Court of Appeal for Ontario
Citation: Hodgson v. Johnston, 2015 ONCA 731 Date: 2015-10-29 Docket: M45435 (C60746)
Before: Feldman, Lauwers and Benotto JJ.A.
Between:
Sheri Hodgson and Frank Watt Moving Party (Appellants)
and
Emary Johnston Responding Party (Respondent)
and
Jason Mamounis Responding Party (Respondent)
Counsel: Sarah Young, for the appellants Farrah Hudani, for the respondent, Emary Johnston Jonathan Kline, for the respondent, Jason Mamounis
Heard: October 27, 2015
On a motion for a review of the order of Roberts J.A., dated August 12, 2015, granting a stay of the order of Gunsolus J., dated June 29, 2015.
Endorsement
[1] The maternal grandparents of an 8-year-old child brought an application for an order granting them custody. In the course of the application, the grandparents moved for interim custody in order to prevent the mother’s intended move to British Columbia with her child.
[2] Gunsolus J. dismissed the motion, awarded custody to the mother allowing her to move with her child, on consent of the father, to British Columbia. The grandparents were granted access to the child at various times during the year, including every July, and every other Christmas break and March break.
[3] The grandparents appealed the order to this court. The appeal is scheduled to be heard on November 24, 2015. At the same time, the grandparents brought a motion for a stay of the custody order pending appeal. The stay was granted.
[4] The grandparents filed extensive affidavit evidence in support of their motion for a stay. The mother did not. Instead, the mother properly relied on the material filed before the motion judge in the court below.
[5] When the motion judge in this court granted the stay of the custody order, she had a misleading record before her. The record should have consisted of the evidence before the motion judge below, unless the fresh evidence met the test in R. v. Palmer, [1980] 1 S.C.R. 759.
[6] A judge hearing a motion for a stay of an order must consider and balance three factors: (1) whether there is a serious issue to be tried on the appeal; (2) the risk of irreparable harm if the stay is or is not granted; and (3) whether the balance of convenience favours a stay.
[7] In a custody case, these factors are also informed by a consideration of whether a change in custody was ordered in the court below. A stay should arise from the need to preserve the status quo or on proper fresh evidence under the Palmer test. Here, it did not.
[8] The evidence before the motion judge below was that the mother had a plan of care, family connections in British Columbia and a stable employment opportunity. The judge found that the mother had been the primary caregiver. His reasons for decision include the following statements:
- “There’s no evidence that [the mother] ever abdicated her position as mother, but has used the extended family safety net extensively.”

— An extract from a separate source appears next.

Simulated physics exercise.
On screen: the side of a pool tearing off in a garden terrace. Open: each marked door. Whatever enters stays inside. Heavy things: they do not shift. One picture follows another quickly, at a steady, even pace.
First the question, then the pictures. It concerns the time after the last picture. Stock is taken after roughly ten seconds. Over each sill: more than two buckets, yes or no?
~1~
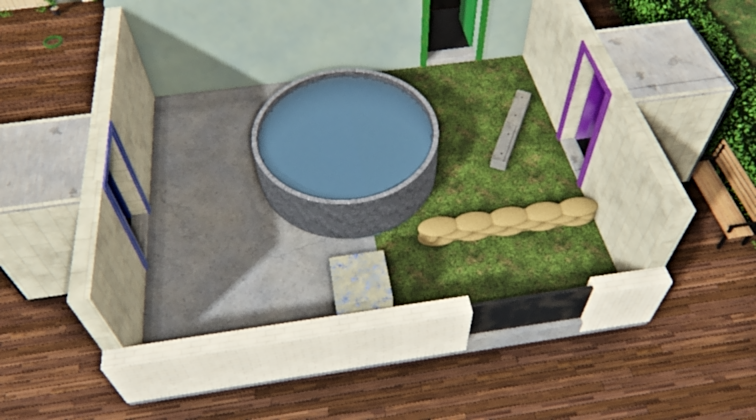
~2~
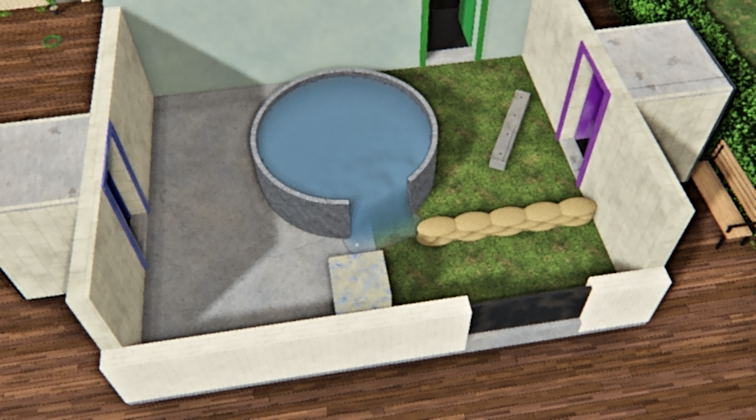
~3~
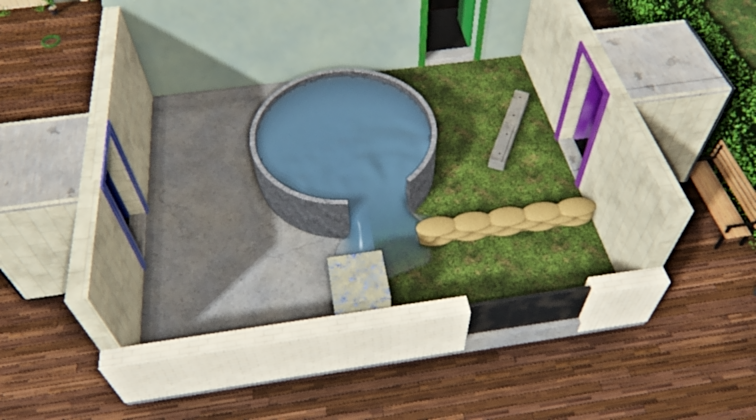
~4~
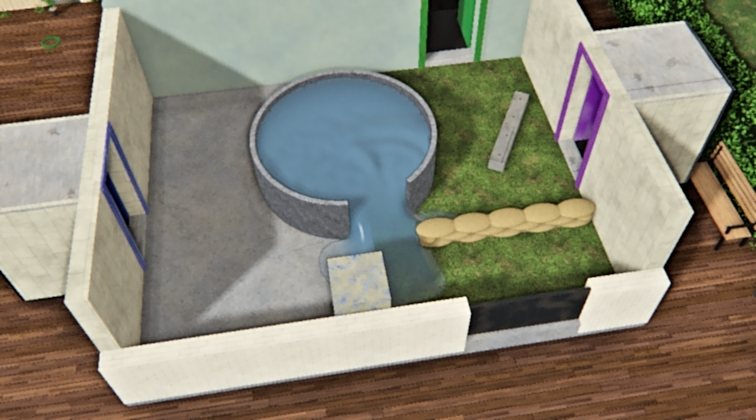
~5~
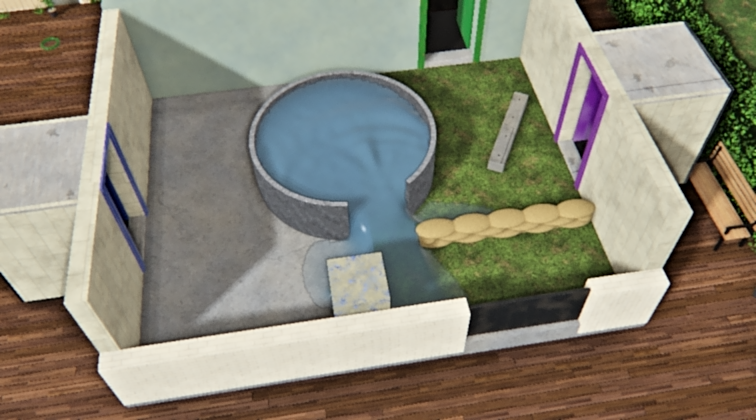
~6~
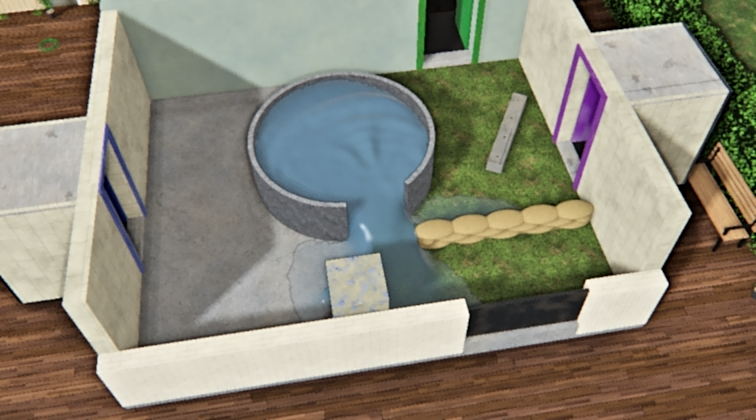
Blue door: Yes, more; purple door: Yes, more; green door: No, not more.
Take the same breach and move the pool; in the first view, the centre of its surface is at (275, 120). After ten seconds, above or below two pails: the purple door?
Purple door: Below the limit.
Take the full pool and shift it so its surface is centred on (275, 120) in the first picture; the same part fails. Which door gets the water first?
First: The door marked blue.
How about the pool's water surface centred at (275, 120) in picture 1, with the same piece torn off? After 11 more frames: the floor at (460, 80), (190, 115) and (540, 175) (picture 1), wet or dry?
Spared, spared, spared.
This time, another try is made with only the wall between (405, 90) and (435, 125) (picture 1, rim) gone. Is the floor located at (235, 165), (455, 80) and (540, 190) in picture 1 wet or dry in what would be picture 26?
Going through them one by one, I'd say high and dry, then waterlogged, then waterlogged.
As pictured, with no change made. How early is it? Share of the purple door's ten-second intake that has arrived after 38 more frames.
Around 25 percent.
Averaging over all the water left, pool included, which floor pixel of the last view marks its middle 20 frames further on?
Near (391, 217) in the last view.
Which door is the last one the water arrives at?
Answer: The green door.
A moment on, water covers 30 % of the floor; the blue door not reached, the purple door not reached, the green door not reached.
Next, water covers 50 % of the floor; the blue door not reached, the purple door not reached, the green door not reached.
Then, water covers 65 % of the floor; the blue door under two buckets in, the purple door under two buckets in, the green door not reached.
Later, water covers 85 % of the floor; the blue door under two buckets in, the purple door over two buckets in, the green door not reached.
In the end, water covers 95 % of the floor; the blue door far over two buckets in, the purple door far over two buckets in, the green door wet at the sill, nothing in.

- “Nowhere in the materials is there any evidence that [the mother] is not a capable, loving, mother.”
- “There is no evidence that the move will put [the child] in any danger”.
- In quoting another case, he said: “The ultimate test is the best interests of the child”.
[9] It was not appropriate on a stay motion to reverse the factual findings of the motion judge in the decision under appeal, particularly on the basis of additional evidence filed on the motion for a stay that did not meet the Palmer test.
[10] We find that the test for a stay was not met. As a result, the order granting a stay of the custody order is set aside. The mother – whose position was supported by the father – has undertaken to this court to remain in Fenelon Falls until the disposition of the appeal.
[11] The costs of this motion are reserved to the panel hearing the appeal.
“K. Feldman J.A.” “P. Lauwers J.A.” “M.L. Benotto J.A.”